Thursday, September 11, 2008

Discount Window – What’s the Hype all about? Lehman Bro’s

As for as the discount window, the Fed has lowered the discount rate through a series of rate cuts to 2.25% from the 6.25% rate that was effective in August, 2007. This is the interest rate that banks pay when they borrow money directly from the Fed. The problem with this, however, is that most banks do not like to borrow from the Fed’s discount window because it can be construed as a sign of weakness.

How so?

Imagine that you are in an action movie playing the part of the hero who is being mistaken for a criminal.

You are on the run from the police who don’t really know that you are on their side in the first place. After a few days on the run, you start getting hungry. You find a grocery store, find some food and proceed to the check-out line. You are faced with two choices:
  • Pay cash for the food
  • Use a credit card

If you use the credit card, you know that the authorities will be monitoring all the activity on that card. This will tip them off to your location and "BAM" – you are caught! On the other hand, if you pay cash for the food, you can remain anonymous and continue with whatever it is you are doing to prove your innocence and give the movie a happy ending.

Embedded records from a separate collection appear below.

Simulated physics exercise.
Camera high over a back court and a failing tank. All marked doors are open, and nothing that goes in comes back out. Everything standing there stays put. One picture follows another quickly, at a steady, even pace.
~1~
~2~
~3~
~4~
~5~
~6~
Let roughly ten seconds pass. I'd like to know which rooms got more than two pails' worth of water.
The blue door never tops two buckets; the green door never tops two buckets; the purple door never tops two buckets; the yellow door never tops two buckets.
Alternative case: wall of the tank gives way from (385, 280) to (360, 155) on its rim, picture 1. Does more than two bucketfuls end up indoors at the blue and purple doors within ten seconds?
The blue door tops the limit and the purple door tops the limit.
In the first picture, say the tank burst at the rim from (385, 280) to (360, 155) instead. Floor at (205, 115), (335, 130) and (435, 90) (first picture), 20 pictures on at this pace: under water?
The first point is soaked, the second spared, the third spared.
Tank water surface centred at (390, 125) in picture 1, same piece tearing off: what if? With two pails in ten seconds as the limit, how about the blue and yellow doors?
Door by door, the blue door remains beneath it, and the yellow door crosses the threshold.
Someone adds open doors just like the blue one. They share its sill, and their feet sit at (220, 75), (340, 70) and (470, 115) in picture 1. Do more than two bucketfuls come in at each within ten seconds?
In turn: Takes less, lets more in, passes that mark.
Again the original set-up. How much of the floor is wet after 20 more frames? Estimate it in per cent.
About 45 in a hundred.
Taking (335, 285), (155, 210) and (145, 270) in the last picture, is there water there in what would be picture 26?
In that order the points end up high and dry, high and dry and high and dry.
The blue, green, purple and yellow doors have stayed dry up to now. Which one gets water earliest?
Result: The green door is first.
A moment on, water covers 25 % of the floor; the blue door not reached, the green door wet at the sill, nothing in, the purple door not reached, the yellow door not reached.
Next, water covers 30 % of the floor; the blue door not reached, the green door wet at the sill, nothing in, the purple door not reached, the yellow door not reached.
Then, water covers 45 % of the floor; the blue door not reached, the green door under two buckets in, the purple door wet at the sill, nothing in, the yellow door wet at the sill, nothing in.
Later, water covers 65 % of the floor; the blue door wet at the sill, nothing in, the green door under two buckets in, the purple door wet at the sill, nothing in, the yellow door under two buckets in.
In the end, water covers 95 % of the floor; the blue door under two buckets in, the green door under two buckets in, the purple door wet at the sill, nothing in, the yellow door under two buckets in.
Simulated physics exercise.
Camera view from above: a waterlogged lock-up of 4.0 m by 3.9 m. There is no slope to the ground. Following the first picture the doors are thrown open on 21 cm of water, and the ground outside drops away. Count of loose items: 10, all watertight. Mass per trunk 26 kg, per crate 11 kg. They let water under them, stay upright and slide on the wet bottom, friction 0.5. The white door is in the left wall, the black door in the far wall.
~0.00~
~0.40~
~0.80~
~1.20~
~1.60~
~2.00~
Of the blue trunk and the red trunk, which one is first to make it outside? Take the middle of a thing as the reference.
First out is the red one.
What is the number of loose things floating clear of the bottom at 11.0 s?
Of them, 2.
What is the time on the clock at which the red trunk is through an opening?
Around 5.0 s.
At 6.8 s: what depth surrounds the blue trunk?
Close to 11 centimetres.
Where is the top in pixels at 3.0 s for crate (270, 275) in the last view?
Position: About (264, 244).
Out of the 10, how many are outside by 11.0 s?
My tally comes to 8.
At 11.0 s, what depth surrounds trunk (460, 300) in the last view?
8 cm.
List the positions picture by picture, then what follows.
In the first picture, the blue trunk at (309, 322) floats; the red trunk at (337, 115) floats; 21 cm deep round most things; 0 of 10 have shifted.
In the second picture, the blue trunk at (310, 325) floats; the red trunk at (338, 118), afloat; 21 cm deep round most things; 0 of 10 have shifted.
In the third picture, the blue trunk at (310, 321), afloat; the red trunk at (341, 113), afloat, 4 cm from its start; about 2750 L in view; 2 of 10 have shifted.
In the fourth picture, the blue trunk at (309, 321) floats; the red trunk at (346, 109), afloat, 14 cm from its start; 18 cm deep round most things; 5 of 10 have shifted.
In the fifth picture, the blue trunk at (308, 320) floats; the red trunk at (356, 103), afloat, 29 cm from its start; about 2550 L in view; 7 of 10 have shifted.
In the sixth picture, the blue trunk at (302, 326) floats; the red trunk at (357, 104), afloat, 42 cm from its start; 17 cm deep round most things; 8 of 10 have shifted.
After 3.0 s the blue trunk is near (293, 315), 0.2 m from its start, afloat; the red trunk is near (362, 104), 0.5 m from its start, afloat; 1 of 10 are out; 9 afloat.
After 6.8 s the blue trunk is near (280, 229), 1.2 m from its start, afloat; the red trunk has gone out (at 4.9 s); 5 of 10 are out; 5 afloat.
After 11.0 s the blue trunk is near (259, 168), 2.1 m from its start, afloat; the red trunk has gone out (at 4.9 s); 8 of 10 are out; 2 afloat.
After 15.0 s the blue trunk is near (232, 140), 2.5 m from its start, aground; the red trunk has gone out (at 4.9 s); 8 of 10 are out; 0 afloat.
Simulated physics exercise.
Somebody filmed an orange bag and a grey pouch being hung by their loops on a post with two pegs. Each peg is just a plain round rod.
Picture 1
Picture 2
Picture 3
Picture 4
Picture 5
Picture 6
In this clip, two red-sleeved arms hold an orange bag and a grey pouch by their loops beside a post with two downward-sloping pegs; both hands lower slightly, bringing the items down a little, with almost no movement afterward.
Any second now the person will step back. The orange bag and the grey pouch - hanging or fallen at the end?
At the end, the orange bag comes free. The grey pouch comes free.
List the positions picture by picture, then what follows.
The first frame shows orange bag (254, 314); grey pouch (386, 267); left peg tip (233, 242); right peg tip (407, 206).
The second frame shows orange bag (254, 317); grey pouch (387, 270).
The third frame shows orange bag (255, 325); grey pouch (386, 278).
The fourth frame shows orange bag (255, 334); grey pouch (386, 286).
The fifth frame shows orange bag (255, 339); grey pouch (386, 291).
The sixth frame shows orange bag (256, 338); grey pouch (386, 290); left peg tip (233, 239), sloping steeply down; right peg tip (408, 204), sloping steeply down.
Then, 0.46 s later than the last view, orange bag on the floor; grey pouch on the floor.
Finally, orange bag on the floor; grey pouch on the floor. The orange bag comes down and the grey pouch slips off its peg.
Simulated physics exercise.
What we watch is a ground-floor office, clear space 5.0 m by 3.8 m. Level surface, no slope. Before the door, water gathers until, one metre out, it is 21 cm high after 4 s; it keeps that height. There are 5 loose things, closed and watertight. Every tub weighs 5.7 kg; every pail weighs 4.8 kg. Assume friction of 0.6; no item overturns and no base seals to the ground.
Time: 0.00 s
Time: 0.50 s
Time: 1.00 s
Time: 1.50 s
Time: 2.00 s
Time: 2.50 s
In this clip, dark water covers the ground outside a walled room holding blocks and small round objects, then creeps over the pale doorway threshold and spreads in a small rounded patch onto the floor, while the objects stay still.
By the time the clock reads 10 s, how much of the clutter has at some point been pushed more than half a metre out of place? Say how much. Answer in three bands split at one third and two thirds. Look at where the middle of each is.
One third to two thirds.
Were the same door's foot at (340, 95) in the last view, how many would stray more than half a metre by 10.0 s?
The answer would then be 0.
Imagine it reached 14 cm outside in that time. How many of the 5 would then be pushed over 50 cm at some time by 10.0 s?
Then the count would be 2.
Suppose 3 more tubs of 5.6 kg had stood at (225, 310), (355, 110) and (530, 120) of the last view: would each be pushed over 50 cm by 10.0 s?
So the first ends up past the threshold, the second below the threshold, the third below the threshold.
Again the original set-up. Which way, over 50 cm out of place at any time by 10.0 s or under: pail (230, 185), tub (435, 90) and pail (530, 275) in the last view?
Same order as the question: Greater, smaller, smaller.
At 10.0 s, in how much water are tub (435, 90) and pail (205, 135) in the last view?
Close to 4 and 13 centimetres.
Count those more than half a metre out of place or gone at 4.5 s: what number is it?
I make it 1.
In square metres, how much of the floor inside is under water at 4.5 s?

The banking industry is like an action movie, and the banks that need funds are like the heroes of the movie. The banks on the sidelines are like the authorities. If you are a bank that needs funds, and you go directly to the Fed and borrow from their discount window, this would tip off all the other banks that you could be experiencing financial difficulty. This in turn causes them to be more cautious when dealing with you and could potentially result in driving down your stock price because the stock market may interpret this as a sign of financial weakness.

That is why the discount rate is often referred to as symbolic, as most banks don’t like to borrow from the Fed’s discount window if they can avoid it. If a bank finds other sources of funding outside of the Fed’s discount window, they can borrow anonymously and avoid tipping off all the other banks to the fact that they are in need of short term funds.